Many managers delude themselves that a few years of outperformance means they have a superior fund. It most certainly does not. To prove unquestionably that one can ‘beat’ the market, one must be able to do so for many years.
A great many hedge funds go out of business within the first three years of operation. This is not evidence necessarily of the ineptitude of the manager, but of the risk of his investments. An investor should realise if a hedge fund manager is incentivised to take high risk, he will.
Instead of analysing a fund manager’s personality, an investor should ask: How risky is this fund? How volatile are the investments within it? How much am I being charged for a one-year so-called outperformance?
Ewan Graves Tamvakis, Ridgeway Capital Group
While the variety of hedge fund strategies can call for differing skills, the best managers share these common traits.
Judgement: news, data, activity, analysis and opinion are essential for perspective but bring a sea of noise which must be weighed by experience and developed into a clear picture. Understanding how this relates to the mechanics of a strategy is essential to effectively judge the level of risk-return being engaged.
Conviction: born of experience, this is essential for action. Equally, a lack of conviction is an important signal and knowing the difference requires self-awareness. Good managers should normally generate enough ideas to produce performance, and also know when to disengage.
Adaptability: as markets constantly change and evolve, managers need to be flexible enough to recognise opportunities, respond to mistakes and continually hone their strategy. While in the short term this helps avert excessive loss, it also enables a manager to perform well through different cycles and conditions.
Consistency: the hardest to achieve, this requires all of the above plus the discipline and drive to maintain high standards.
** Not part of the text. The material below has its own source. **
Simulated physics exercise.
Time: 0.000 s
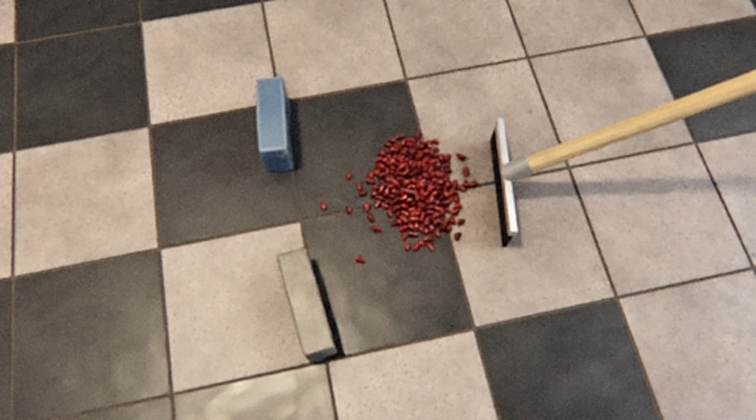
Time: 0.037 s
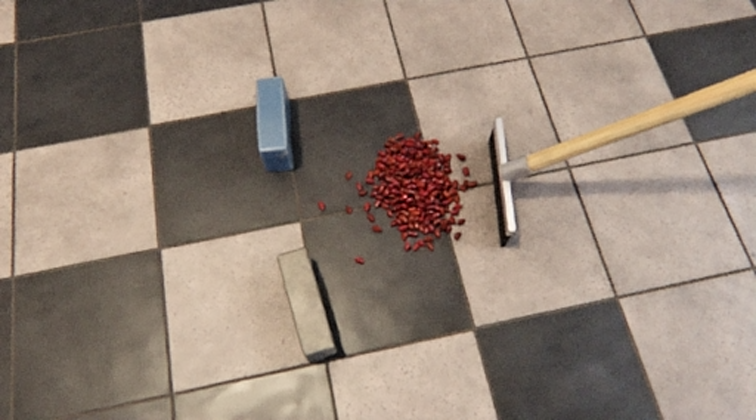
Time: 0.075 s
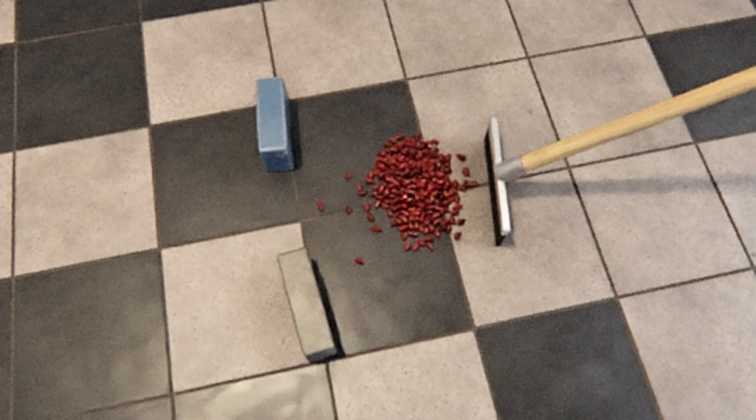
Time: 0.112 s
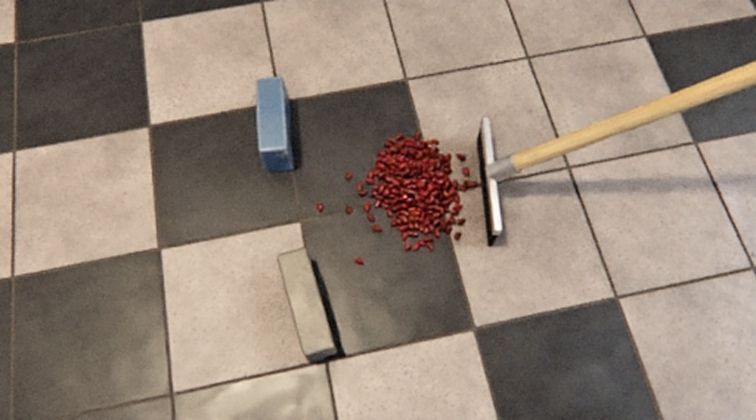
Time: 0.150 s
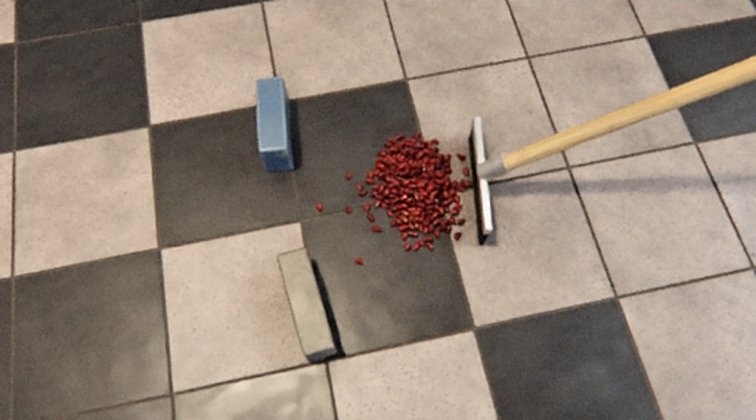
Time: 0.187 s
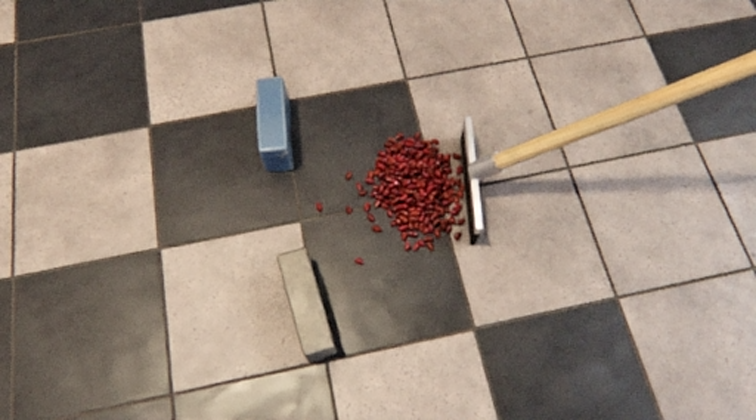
The clip opens on a checkered tile floor with a heap of red beans between a squeegee on the right and two blocks, one blue and one grey, on the left. The wooden-handled squeegee slides a short way left until its blade meets the heap's edge, nudging a few beans while the blocks stay still.
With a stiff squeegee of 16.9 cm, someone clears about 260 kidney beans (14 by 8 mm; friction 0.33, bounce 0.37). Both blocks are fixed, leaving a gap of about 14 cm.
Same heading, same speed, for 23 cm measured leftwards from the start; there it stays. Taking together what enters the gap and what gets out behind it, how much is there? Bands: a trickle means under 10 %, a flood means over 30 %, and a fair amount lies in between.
A fair amount.
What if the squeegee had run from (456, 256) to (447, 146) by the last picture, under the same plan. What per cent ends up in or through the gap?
At rest, 15 per cent has gone through.
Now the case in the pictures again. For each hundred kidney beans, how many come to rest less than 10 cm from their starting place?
I'd put it near 15 per cent.
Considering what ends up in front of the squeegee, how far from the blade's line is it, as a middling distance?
Roughly 4 cm.
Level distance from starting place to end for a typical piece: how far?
That comes to roughly 16 cm.
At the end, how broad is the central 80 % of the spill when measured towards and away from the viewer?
20 cm.
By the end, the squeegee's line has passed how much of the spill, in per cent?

The most consistent managers become the most respected, and then they need to sustain sufficient humility to ensure their future success.
Don Rogers, Stride Capital Group
One key skill for a great fund manager is the ability to take action while accepting uncertainty. As Seth Klarman says, buying a public security is an act of arrogance because it assumes you know more than any seller. In today’s competitive world that should be humbling. Arrogance, closed-mindedness and stubbornness can lead to serious mistakes.
Taking an independent path takes fortitude, particularly in a marketplace with swirling public opinion and increasing emphasis on short-term returns. Conviction can never be reached with a complete picture because the picture is never complete. Great investors not only accept this uncertainty but embrace it.
With that mindset investments are thoroughly explored and only exceptionally good ideas get into a manager’s portfolio. This tends to mitigate the downside because risks have already been vetted. Surviving ideas tend to be better ideas, with the best probability for success.
A skilled fund manager must have hunger for knowledge and a drive to do the work. Experience and training direct these efforts in an effective way, and provide a framework to hang your hat on. But only by digging in and doing the work can a fund manager form conviction to act, while also accepting uncertainty.
K Daniel Libby, Vantage Point Partners
Hedge fund managers need a combination of investment and business skills to be successful. A successful hedge fund manager must have strong analytical skills and be able to evaluate an investment opportunity or risk and make the right decision, sometimes very quickly.
They also need the emotional skills to detach themselves from prior investment decisions. The financial markets can be volatile and unforgiving; typically the relative attractiveness of an investment will change over time. To succeed managers have to remain dispassionate and objective. Strong performance cannot be maintained over the long term without this ability.
On occasion it is the business skills that tend to be in short supply. This includes the ability to communicate well with investors and effectively manage staff. Managers have to be able to explain their investment thesis and the drivers of risk and return to investors. This is key to building good relationships and to allowing clients to properly evaluate the appropriateness of an investment strategy in their portfolio. The ability to communicate effectively with staff, understand their strengths and weaknesses and motivate them appropriately is also a critical business skill. Managers will not be able to leverage their own talents and abilities without maximising the contribution of those around them.
Together these are the ideal skillsets for a successful hedge fund manager.
Oliver Prock, Salus Alpha Capital
The textbook answer would be industry expertise, a network of contacts, modelling skills and strategic analysis skills. But if this was really all you needed, the markets would be completely swamped with hedge fund managers.
Hedge fund management is not just a science, it is an art. The best hedge fund managers have been passionate investors and have followed certain markets for years. They often think out of the box and make investment decisions contrary to the mainstream market opinion. This way they are able to develop their own personal investment style.
To be a good hedge fund manager you have to have common sense to identify optimal investment opportunities as well as to understand when assumptions were wrong to be able to cut your losses. Most of all you must have confidence in your decisions and consistency in your investment approach.